Federal Reserve Officials Consider Interest Rate Increases Amid Inflation Concerns

WASHINGTON – Federal Reserve officials demonstrated heightened consideration for potential interest rate increases during their March meeting, as persistent inflation continues to surpass the central bank’s established 2% objective, newly released meeting minutes reveal.

The March 17-18 meeting minutes, published Wednesday, show an expanding number of policymakers believed rate increases could become necessary to combat ongoing inflationary pressures, particularly with the economic disruption caused by the U.S.-Israeli conflict with Iran.

According to the official record, “Some participants judged that there was a strong case for a two-sided description of the (Federal Open Market) Committee’s future interest rate decisions in the post-meeting statement, reflecting the possibility that upwards adjustments to the target range for the federal funds rate could be appropriate if inflation were to remain at above-target levels.”

This represents a notable shift from January’s meeting, where only “several” officials expressed openness to possible rate hikes. By March, following the war’s outbreak, “many participants pointed to the risk of inflation remaining elevated for longer than expected amid a persistent increase in oil prices.”

The Federal Reserve maintained its key overnight interest rate within the 3.50%-3.75% range during the March meeting, acknowledging the new economic uncertainties introduced by the Middle Eastern conflict.
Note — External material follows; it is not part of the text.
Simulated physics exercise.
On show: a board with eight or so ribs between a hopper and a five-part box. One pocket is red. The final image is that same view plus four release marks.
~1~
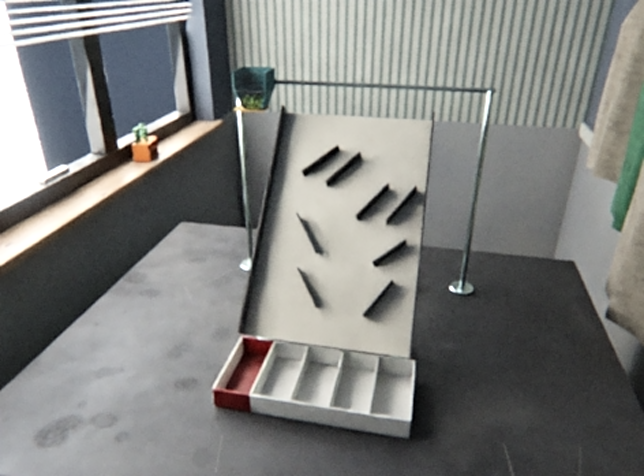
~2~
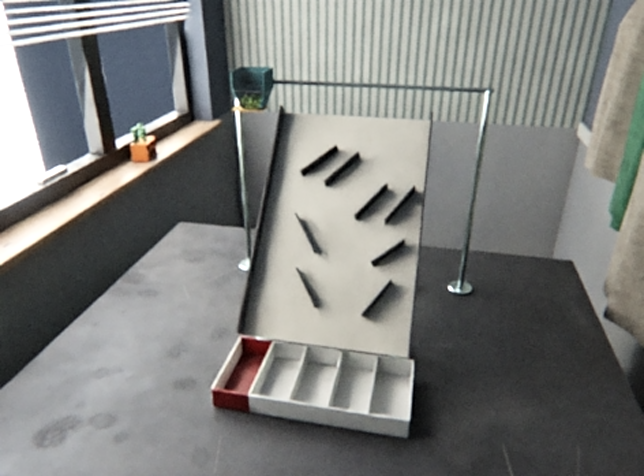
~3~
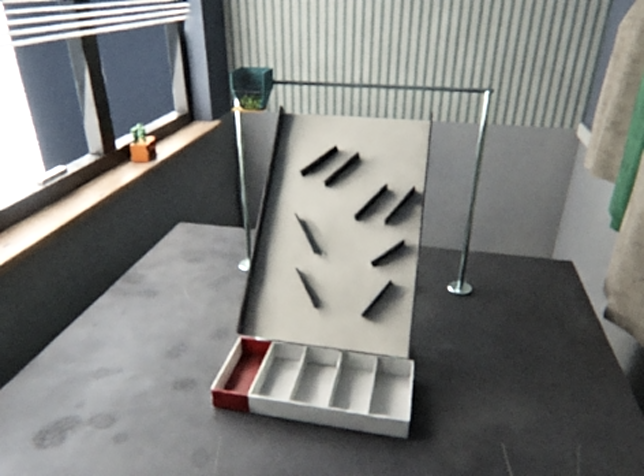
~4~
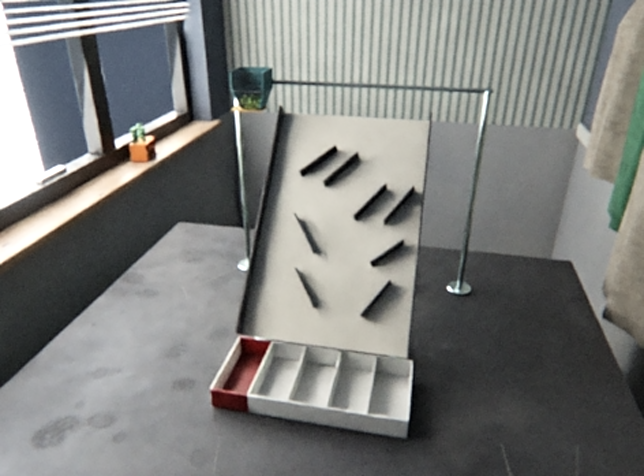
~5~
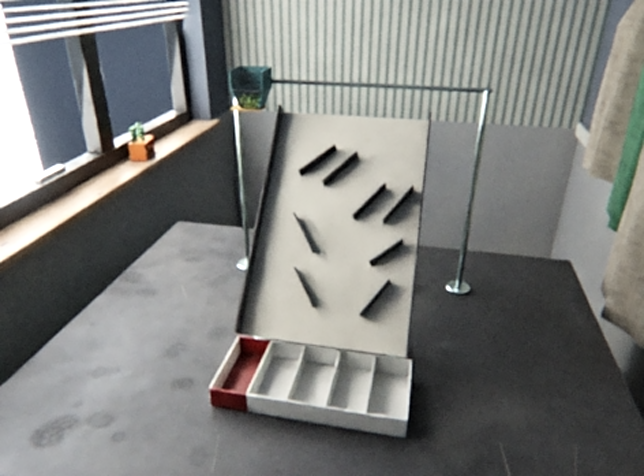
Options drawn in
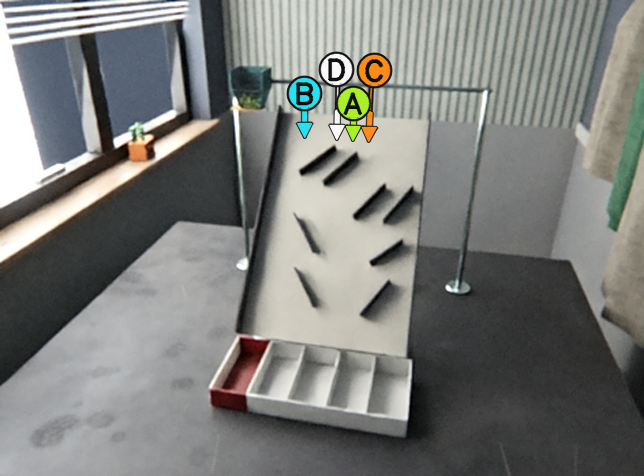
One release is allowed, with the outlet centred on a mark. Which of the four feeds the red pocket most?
Best: B.
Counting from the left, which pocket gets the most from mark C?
The third.
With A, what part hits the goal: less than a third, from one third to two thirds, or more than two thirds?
Less than a third.
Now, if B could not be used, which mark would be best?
That is mark D.
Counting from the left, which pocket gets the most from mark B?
It is the first one.
On the marked copy, mark A meets the board at (353, 135); mark B meets the board at (304, 132); mark C meets the board at (368, 136); mark D meets the board at (336, 134).
With A, a small share in the red pocket, close to half in other pockets, close to a third outside the box.
With B, the bulk in the red pocket, close to a quarter outside the box.
With C, only a few in the red pocket, the bulk in other pockets, a small share outside the box.
With D, close to half in the red pocket, a small share in other pockets, close to a third outside the box.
However, despite inflation concerns, “many participants” continued to anticipate rate reductions in their primary economic forecasts, with “most participants” believing that prolonged Middle Eastern conflict could sufficiently harm economic growth to justify additional cuts.

The minutes stated: “Most participants raised the concern that a protracted conflict in the Middle East could lead to a further softening in labor market conditions, which could warrant additional rate cuts, as substantially higher oil prices could reduce households’ purchasing power, tighten financial conditions, and reduce growth abroad.”

The meeting minutes were made public one day following a two-week ceasefire agreement between the United States and Iran, news that triggered oil prices to plummet over 15% to approximately $92 per barrel.

The policy discussions from last month’s meeting illustrated how the Middle Eastern conflict, which disrupted international shipping routes and drove oil prices up more than 50%, created competing pressures for Fed officials as they balance inflation control with employment objectives.

During the March meeting, Fed officials indicated they would likely maintain current policy rates until clearer evidence emerged regarding whether inflation risks or employment concerns posed the greater threat. Updated economic forecasts released with their policy statement projected higher inflation for the year while showing minimal changes to unemployment expectations.

Fed staff presentations during the meeting identified potential risks for weaker economic and employment growth alongside higher-than-anticipated inflation compared to January projections, citing “the potential economic effects of developments in the Middle East, government policy changes, and the adoption of AI.”

With inflation running above target levels since 2021, staff noted that “a salient risk was that inflation could prove to be more persistent than the staff anticipated.”